Practical Federated Gradient Boosting Decision Trees (1911.04206v2)

Abstract: Gradient Boosting Decision Trees (GBDTs) have become very successful in recent years, with many awards in machine learning and data mining competitions. There have been several recent studies on how to train GBDTs in the federated learning setting. In this paper, we focus on horizontal federated learning, where data samples with the same features are distributed among multiple parties. However, existing studies are not efficient or effective enough for practical use. They suffer either from the inefficiency due to the usage of costly data transformations such as secret sharing and homomorphic encryption, or from the low model accuracy due to differential privacy designs. In this paper, we study a practical federated environment with relaxed privacy constraints. In this environment, a dishonest party might obtain some information about the other parties' data, but it is still impossible for the dishonest party to derive the actual raw data of other parties. Specifically, each party boosts a number of trees by exploiting similarity information based on locality-sensitive hashing. We prove that our framework is secure without exposing the original record to other parties, while the computation overhead in the training process is kept low. Our experimental studies show that, compared with normal training with the local data of each party, our approach can significantly improve the predictive accuracy, and achieve comparable accuracy to the original GBDT with the data from all parties.

• The paper introduces SimFL, a framework that leverages locality-sensitive hashing to enhance privacy while maintaining computational efficiency.
• It details a two-stage process where preprocessing builds global hash tables and training uses weighted gradients for decision tree construction.
• Experimental results show that SimFL improves predictive accuracy over local models and nearly matches fully aggregated data performance.

Practical Federated Gradient Boosting Decision Trees

The paper "Practical Federated Gradient Boosting Decision Trees" by Qinbin Li, Zeyi Wen, and Bingsheng He presents a federated learning framework designed specifically for Gradient Boosting Decision Trees (GBDTs). The authors address challenges encountered in horizontal federated learning settings, where data samples with identical features are distributed across multiple parties. The existing methodologies in this domain face limitations due to inefficiencies caused by computationally expensive techniques like secret sharing and homomorphic encryption or reduced model accuracy as a result of differential privacy designs.

Framework Overview

The authors propose the SimFL framework, which exploits similarity information based on Locality-Sensitive Hashing (LSH) without exposing the original records to other parties. Unlike previous approaches that rely heavily on cryptographic transformations, SimFL aims to balance privacy concerns with computational effectiveness and model accuracy by adopting a more relaxed privacy model. While this model might allow a dishonest party to obtain some information about other parties' data, it ensures that deriving the actual raw data remains infeasible.

Technical Contributions

SimFL consists of two main stages: preprocessing and training. During preprocessing, the parties compute hash values using LSH functions, build global hash tables, and broadcast them to garner similarity information while keeping individual records concealed. In the training stage, each party sequentially builds decision trees using weighted gradients that incorporate the similarity data from others. This weighting method identifies instances that are representative of the broader dataset, thereby aiming to improve model performance.

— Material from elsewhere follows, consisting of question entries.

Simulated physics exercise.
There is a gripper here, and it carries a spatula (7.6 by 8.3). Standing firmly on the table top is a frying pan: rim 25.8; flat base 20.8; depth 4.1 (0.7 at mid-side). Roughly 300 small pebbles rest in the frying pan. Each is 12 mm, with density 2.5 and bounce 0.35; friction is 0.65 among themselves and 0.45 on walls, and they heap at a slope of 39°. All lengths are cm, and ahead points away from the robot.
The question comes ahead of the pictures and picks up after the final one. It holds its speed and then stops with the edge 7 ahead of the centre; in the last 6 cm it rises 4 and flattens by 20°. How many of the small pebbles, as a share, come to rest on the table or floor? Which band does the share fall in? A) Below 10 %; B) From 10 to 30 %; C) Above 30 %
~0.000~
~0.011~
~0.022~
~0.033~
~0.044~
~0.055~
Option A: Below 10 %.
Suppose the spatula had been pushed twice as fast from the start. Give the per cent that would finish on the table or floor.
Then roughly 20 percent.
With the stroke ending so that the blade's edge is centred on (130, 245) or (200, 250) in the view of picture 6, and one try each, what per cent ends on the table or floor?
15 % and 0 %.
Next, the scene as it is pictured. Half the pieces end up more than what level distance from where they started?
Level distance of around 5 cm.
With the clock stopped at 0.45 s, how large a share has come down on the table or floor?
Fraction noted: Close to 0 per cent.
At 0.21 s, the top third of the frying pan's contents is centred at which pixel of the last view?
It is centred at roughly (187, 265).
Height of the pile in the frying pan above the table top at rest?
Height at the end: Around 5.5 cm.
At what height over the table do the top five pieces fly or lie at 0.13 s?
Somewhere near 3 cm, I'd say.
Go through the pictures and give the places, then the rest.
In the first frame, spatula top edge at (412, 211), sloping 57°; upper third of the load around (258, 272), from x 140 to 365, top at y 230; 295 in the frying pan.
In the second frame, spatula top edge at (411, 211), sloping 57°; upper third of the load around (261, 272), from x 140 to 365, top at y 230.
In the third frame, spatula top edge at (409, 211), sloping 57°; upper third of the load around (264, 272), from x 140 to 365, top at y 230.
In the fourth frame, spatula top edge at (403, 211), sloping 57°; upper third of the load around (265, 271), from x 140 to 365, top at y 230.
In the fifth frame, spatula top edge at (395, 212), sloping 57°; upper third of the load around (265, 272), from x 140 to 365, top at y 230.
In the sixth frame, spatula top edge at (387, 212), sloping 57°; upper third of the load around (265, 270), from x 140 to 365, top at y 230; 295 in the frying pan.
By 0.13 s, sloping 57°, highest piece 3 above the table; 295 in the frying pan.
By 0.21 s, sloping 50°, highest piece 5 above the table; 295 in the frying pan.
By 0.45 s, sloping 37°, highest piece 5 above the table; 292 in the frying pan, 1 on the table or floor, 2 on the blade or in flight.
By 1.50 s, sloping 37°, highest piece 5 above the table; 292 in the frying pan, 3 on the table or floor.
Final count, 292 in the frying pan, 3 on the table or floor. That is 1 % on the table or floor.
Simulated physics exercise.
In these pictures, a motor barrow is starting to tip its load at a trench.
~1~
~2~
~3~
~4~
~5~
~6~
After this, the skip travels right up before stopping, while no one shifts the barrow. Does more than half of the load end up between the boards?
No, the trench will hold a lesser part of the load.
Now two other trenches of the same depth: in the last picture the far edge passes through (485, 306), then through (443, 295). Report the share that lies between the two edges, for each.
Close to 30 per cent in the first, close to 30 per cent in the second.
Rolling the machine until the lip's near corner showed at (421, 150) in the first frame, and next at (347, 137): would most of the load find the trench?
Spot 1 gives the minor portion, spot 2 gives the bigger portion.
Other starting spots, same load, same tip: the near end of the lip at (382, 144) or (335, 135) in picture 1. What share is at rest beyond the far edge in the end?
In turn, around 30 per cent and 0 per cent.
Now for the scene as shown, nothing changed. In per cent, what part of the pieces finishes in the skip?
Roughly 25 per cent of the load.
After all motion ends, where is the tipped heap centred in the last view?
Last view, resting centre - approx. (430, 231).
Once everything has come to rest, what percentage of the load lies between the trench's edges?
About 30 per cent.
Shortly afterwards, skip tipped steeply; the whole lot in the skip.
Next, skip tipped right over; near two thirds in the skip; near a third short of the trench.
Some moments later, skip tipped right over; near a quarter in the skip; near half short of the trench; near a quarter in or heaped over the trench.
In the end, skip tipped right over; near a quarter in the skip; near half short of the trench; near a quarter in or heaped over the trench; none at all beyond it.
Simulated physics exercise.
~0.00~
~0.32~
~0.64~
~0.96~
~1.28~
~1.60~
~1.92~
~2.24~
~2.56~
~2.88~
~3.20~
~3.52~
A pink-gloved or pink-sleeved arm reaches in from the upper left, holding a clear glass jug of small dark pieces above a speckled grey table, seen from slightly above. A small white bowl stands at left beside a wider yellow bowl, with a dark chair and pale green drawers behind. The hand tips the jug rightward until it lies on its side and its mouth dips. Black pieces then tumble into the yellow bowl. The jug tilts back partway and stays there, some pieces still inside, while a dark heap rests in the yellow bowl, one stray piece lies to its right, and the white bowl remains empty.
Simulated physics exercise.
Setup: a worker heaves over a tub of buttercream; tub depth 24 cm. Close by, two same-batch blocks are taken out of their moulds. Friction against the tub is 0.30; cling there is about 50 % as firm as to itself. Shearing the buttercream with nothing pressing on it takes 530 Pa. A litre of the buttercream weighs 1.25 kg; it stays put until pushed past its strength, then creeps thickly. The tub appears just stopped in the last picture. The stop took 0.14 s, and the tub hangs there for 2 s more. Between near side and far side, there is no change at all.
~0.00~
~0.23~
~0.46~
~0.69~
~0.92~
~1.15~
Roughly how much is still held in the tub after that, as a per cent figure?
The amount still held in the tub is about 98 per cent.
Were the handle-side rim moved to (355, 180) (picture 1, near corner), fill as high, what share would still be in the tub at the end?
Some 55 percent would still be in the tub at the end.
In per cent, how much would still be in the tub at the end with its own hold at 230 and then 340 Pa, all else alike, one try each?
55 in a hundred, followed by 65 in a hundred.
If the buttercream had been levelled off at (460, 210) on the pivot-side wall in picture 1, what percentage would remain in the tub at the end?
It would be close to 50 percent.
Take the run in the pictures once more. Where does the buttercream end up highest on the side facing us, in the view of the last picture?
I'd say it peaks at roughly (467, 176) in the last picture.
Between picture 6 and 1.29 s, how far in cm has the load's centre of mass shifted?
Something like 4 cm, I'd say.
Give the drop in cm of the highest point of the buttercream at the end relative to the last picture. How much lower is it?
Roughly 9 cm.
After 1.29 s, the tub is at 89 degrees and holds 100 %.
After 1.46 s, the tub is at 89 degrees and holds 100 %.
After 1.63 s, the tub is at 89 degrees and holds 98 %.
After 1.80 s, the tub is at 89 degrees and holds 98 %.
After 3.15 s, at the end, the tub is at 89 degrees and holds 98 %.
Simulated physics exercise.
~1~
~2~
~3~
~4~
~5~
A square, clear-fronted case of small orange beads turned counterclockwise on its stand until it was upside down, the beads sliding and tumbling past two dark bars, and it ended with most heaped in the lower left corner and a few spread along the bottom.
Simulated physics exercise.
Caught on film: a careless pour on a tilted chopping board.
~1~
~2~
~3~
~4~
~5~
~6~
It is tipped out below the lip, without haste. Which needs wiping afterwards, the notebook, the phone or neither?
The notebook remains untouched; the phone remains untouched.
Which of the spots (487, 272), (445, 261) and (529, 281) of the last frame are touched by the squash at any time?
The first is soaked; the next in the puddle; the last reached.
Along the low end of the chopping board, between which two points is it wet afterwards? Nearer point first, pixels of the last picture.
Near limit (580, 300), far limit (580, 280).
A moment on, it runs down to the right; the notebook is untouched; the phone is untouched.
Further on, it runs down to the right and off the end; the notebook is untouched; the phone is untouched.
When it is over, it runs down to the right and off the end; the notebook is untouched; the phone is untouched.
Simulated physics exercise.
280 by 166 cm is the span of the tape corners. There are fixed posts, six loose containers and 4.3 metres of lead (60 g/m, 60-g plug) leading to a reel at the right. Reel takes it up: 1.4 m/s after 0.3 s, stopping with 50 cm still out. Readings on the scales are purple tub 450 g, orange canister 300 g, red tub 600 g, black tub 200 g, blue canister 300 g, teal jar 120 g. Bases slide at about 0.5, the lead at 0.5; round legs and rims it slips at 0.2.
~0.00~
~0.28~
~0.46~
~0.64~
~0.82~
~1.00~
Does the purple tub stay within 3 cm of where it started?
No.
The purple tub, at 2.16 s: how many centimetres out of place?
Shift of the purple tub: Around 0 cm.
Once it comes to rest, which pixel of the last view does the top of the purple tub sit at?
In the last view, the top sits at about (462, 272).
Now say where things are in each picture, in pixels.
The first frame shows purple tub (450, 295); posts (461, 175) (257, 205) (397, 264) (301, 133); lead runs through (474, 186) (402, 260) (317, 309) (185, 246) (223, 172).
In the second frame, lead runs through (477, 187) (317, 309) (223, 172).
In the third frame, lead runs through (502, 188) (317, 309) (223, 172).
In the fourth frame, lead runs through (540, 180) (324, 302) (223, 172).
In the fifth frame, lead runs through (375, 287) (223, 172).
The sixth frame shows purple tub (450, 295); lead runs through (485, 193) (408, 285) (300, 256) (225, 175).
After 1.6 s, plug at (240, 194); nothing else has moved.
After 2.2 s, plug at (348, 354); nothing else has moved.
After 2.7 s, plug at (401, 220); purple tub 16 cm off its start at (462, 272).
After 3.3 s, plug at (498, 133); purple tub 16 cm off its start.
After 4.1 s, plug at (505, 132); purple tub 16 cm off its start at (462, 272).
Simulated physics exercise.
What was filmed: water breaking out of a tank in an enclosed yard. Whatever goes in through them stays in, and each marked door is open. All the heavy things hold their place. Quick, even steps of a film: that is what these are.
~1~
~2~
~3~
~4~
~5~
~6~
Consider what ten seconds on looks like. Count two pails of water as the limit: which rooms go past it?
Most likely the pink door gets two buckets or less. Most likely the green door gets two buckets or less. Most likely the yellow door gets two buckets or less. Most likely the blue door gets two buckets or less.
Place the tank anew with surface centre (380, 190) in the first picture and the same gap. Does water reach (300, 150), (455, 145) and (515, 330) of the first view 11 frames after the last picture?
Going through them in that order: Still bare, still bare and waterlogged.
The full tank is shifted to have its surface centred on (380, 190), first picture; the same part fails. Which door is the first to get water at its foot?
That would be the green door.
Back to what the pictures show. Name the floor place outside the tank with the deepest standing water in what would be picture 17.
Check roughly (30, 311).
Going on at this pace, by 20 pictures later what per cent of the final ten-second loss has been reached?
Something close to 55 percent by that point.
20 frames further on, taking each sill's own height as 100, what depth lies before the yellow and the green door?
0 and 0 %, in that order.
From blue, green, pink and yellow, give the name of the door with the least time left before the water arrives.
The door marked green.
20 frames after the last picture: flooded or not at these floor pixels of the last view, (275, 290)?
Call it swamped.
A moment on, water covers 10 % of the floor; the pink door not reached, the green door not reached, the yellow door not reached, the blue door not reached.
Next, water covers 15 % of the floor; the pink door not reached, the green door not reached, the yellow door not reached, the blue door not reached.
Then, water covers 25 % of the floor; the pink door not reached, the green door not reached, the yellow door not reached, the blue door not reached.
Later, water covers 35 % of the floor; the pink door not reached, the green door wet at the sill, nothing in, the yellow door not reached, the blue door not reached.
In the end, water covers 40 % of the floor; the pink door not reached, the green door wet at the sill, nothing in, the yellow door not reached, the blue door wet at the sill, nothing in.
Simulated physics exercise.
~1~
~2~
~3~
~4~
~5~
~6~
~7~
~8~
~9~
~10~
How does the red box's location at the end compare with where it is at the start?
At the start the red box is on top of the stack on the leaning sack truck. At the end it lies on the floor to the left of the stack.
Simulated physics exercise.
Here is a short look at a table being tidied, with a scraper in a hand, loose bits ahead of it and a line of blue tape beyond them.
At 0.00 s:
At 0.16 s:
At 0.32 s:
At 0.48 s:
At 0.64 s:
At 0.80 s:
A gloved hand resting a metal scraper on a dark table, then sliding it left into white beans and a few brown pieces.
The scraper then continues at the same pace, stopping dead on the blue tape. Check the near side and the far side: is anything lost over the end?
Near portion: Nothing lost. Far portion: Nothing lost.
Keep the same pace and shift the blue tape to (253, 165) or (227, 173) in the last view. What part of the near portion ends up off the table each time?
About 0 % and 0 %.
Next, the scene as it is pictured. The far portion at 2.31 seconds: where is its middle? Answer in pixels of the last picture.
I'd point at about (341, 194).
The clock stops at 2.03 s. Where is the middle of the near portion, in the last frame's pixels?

Additionally, the paper provides theoretical analysis regarding the privacy level, bounding the approximation error introduced by the weighted gradient boosting, and evaluating computational efficiency. The privacy model ensures infinite possible solutions for any given set of outputs, thus preserving privacy against potential inference attacks. Moreover, the computed bounds suggest manageable approximation errors, and the computational overhead remains low.

Experimental Evaluation

The experimental results demonstrate that SimFL significantly improves predictive accuracy compared to models trained with local data alone (denoted as SOLO). The test errors of SimFL are shown to be comparable to those obtained from models trained with aggregated data from all parties without privacy constraints (referred to as ALL-IN). Contrary to another method named TFL (Tree-based Federated Learning), which did not improve prediction accuracy, SimFL consistently produced better results. Furthermore, SimFL exhibited stable performance across various data partitioning scenarios, performing well even with balanced data distributions.

Implications and Future Perspectives

From a practical standpoint, SimFL's efficient design and robust accuracy gains make it a viable federated learning approach for environments where data privacy is a critical concern. By leveraging similarities rather than relying solely on cryptographic methods, researchers can develop models that benefit from collaborative data analysis without compromising local data privacy extensively.

The theoretical contributions provide insights into addressing privacy and efficiency trade-offs in federated learning, opening pathways for further exploration in secure model development. Future developments may focus on enhancing the privacy model to tackle inference attacks more rigorously, as well as adapting the methodology for other machine learning tasks in federated setups.

Overall, SimFL represents a significant step towards practical, efficient, and accurate federated learning, applicable to real-world scenarios with stringent data privacy requirements.